“If it is important to you, you will find a way. If not, you’ll find an excuse.” ~ Anon.
Often you may feel like you’re doing all the right things: you’ve adopted a success mindset, you’ve identified your vision statements, you know your triggers and your preferences, and yet you still aren’t getting where you really want to be. It’s frustrating but there is one more thing you need to explore and that is your preferred method of self-sabotage.
Sabotage is where most of us get stuck. It is the gap between intention and action. For example, most of us make New Year’s resolutions with every intention of keeping them. But less than 78% of us actually follow through with the action necessary to realize our intention. The gap is the “why” we don’t do the things we know we should.
In order to figure out your preferred methods of sabotage you need to take a good, hard look at your past. Analyze what kept you from reaching your goals. More than likely you’ll begin to see a pattern. For many women their preferred methods of sabotage fall into one of the following categories.
This usually is the result of experiences we’ve had in the past that we project onto the future. Maybe we made a bad decision is a certain situation so now we avoid similar situations. Or it can manifest itself when we compare ourselves to others. A state of envy or excuse making – is just your ego trying to protect you from the truth about yourself. Our only comparison should be to the goals that we set for ourselves.
It is time to start believing in yourself and being confident no matter where you are. Celebrate your intentions and accept that you are a unique masterpiece. Make a commitment to building more confidence by learning more and doing things you have not done before. Will you be successful every time? Probably not – but confident people know they grow by failure as much as they grow by success.
These two little demons raise their ugly heads when we are too attached to a particular outcome of a situation. When it doesn’t work out or our preferences aren’t met you might get angry because you feel you didn’t get back the same care and attention that you gave. It’s important not to measure reciprocity one on one. Our ego’s most basic reaction is to project blame even when we are partially responsible for what happened. If you find yourself believing things are 100% someone else’s fault or that it is the end of the world, it is time to take a step back. The simple truth is human beings make mistakes.

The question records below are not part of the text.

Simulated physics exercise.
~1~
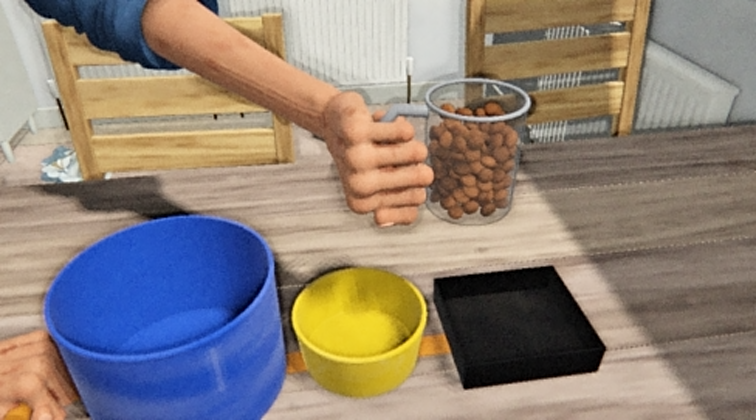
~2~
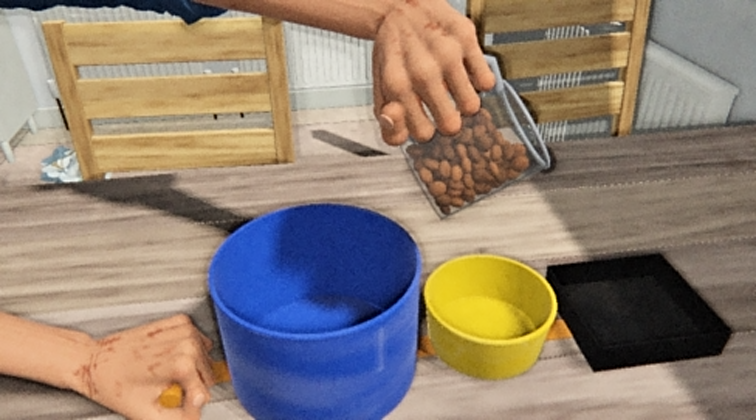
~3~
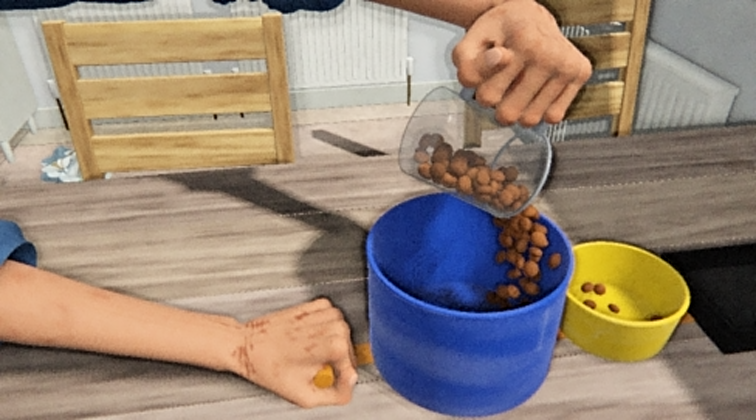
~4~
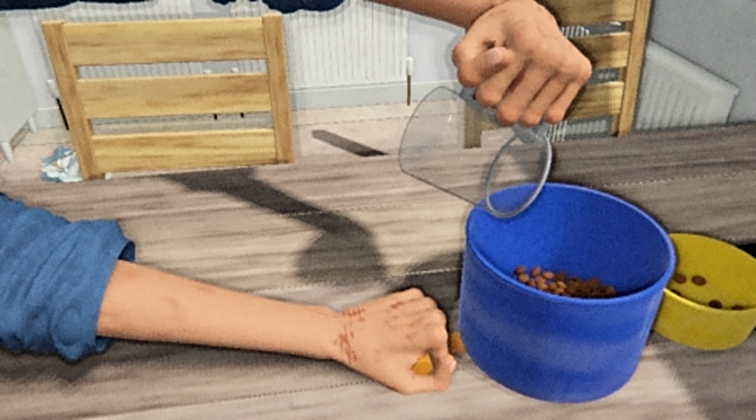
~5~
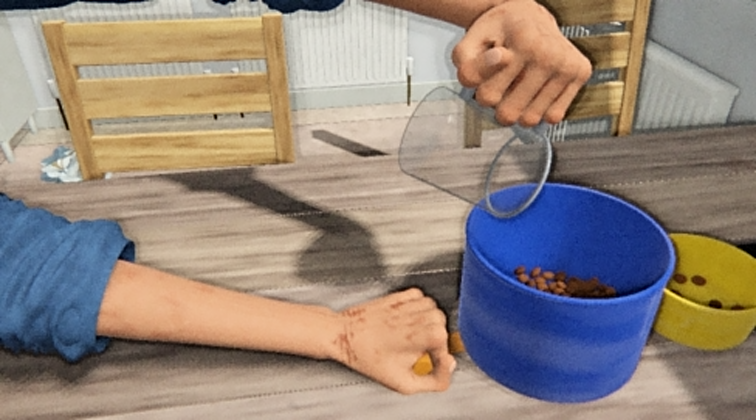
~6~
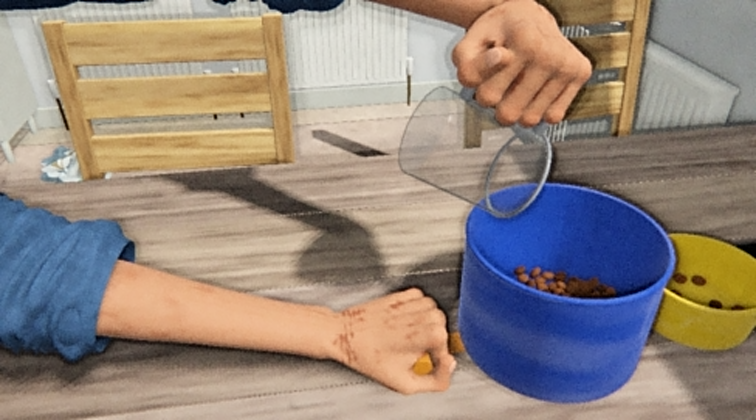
Hand tipping a clear cup of dog kibble over dishes sliding right, a few bits landing in yellow, most in blue.
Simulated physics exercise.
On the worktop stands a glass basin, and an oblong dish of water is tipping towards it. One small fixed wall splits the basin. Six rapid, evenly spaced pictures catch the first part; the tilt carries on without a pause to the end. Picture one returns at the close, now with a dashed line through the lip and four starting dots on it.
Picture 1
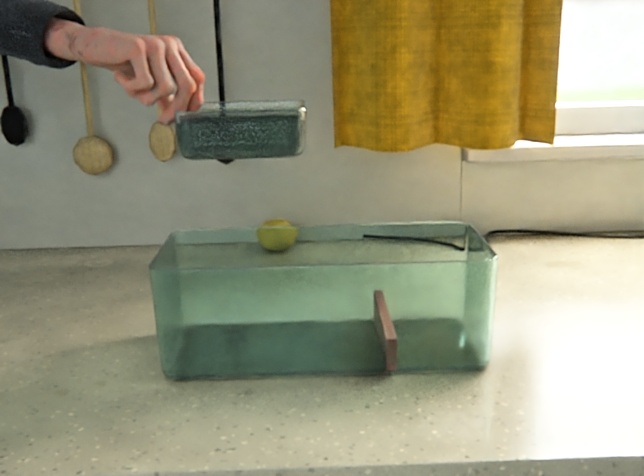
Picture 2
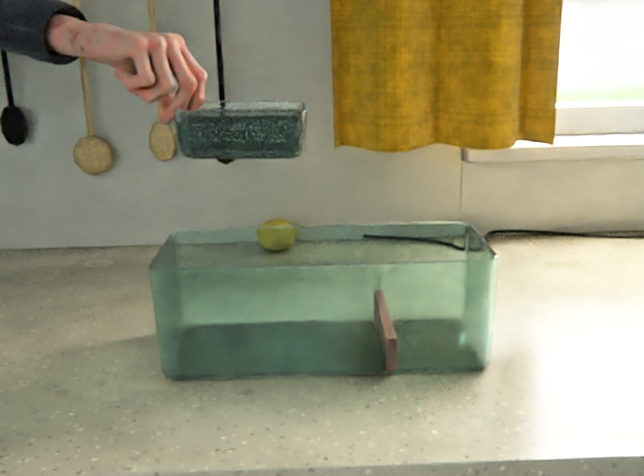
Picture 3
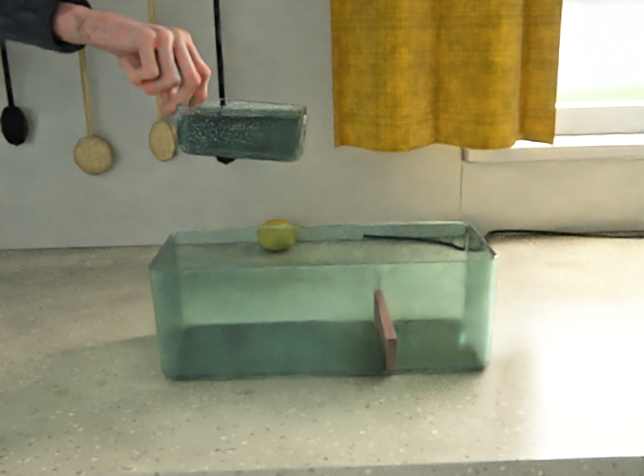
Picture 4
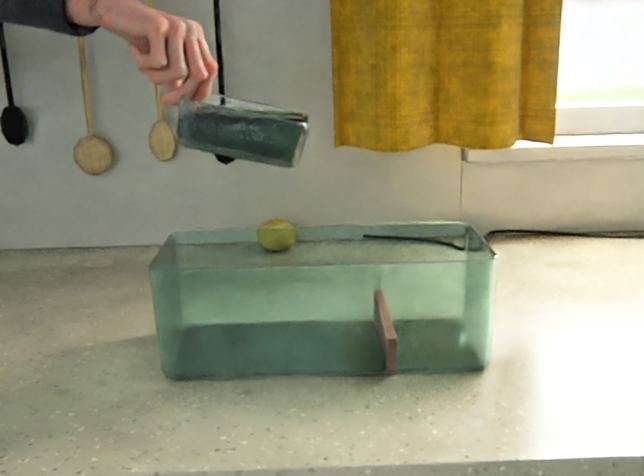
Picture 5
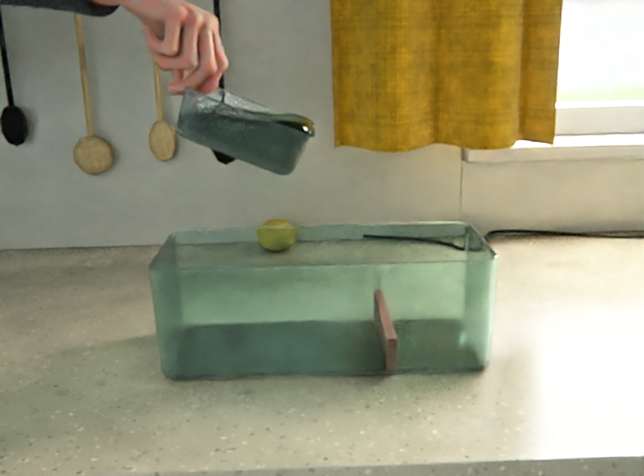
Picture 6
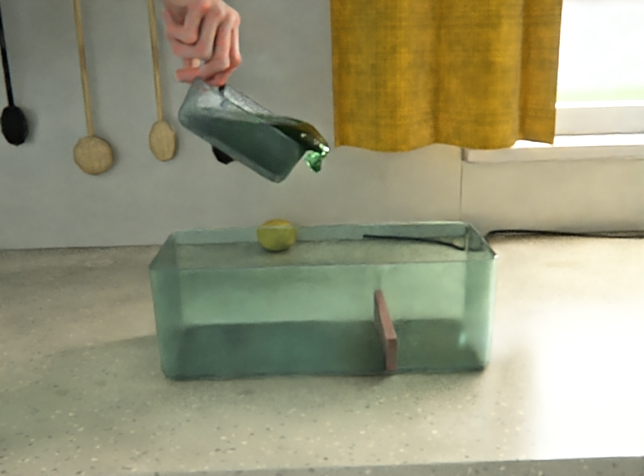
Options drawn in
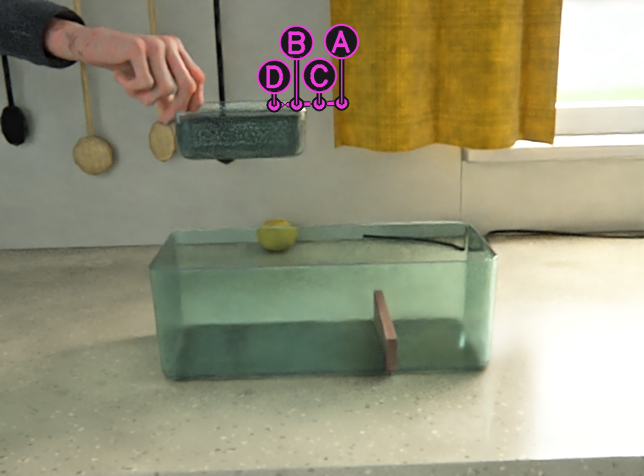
The clip opens on a hand holding an oblong glass dish of water level above a long glass basin on a worktop, with a yellow-green ball at the basin's rim. The hand shifts right and rises, tilting the dish down to the right, until water slips over its lower lip.
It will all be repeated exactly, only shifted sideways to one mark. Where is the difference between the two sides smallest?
C works best here.
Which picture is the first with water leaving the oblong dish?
Picture 5.
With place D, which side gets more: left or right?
The left side.
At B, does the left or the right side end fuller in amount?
More ends on the left.
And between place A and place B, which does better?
A.
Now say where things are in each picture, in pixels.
The first frame shows upright, lip at (303, 104); basin from (163, 377) to (490, 366); top of the wall at (384, 312); nothing has left yet.
The second frame shows upright, lip at (304, 105); nothing has left yet.
The third frame shows tipped about 6°, lip at (306, 110); nothing has left yet.
The fourth frame shows tipped about 13°, lip at (307, 118); nothing has left yet.
The fifth frame shows tipped about 23°, lip at (308, 129); water is over the lip, down to (308, 129).
The sixth frame shows tipped about 34°, lip at (306, 141); water is over the lip, down to (315, 165).
In magenta, A at (341, 103); B at (296, 104); C at (319, 103); D at (274, 104).
For place A, about 34 % ends left of the wall and 65 % right of it.
For place B, about 87 % ends left of the wall and 9 % right of it; 4 % is lost outside.
For place C, about 52 % ends left of the wall and 47 % right of it.
For place D, about 89 % ends left of the wall and 9 % right of it.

You may get angry or place blame because you feel you deserve success because you’re a good person or you’ve worked hard or you’re better than someone else who already has the success you feel belongs to you. None of us are automatically entitled to anything and it’s harmful for us to believe that we are. Rather, come from a place of desiring. If you simply desire rather than believe that you deserve you can keep the blame and anger triggers from wrapping you up and preventing you from doing the things you know you should be doing.
Excuses are a mechanism we use to ensure that people will still like us, even though we often have deliberately made a choice not to follow through on a personal commitment. Sometimes the very person we are trying to convince to still like us, is us. It is super easy to make excuses if we lack the discipline needed to do things even when we don’t feel like it.
Here’s the funny thing about procrastinators – they’re usually the ones who make “to do” lists and then don’t do any of it. Then they beat themselves up for not doing it. Procrastinators spend too much time making lists and avoid taking action when they should be taking action.
One of the methods I teach women is to become aware of your excuse making/procrastination voice. For example, maybe one of your goals is to go to the gym on Tuesdays. Tuesday rolls around and you begin to feel like maybe you won’t go. You say in your head, “Oh well, I can go tomorrow and double the amount of time.”
You must recognize this is your excuse making voice and is not who you really are. This is not the person who set your goals – it’s the voice who’s just making excuses. Check the excuses you make against the goals you created and you will find major common ones you probably use daily.
Fear is False Evidence Appearing Real. The only way to get past fear is to understand where it comes from and be aware of it when it hits you. Most of our fear originates from something that happened in our past or something that someone in our life modeled for us. Ask yourself questions: When did you first feel fear? When did you feel rejection? When did you feel I can’t fail because it will be the end of the world if I do? Finding the source of your fear makes it easier to realize how irrational it may be. There is no appropriate fear, once you are an adult, other than when you fear for your life. You have to make a decision to let fear go if you want to find your Big Voice.
These are just a few examples of ways we might sabotage ourselves and not make decisions for ourselves that are in alignment with our vision or goals. I encourage you to use the Sabotage Worksheet to identify these things. Rather than hide from them, keeping them front and center so your Big Voice has the power to override their pull to keep you from living your best life!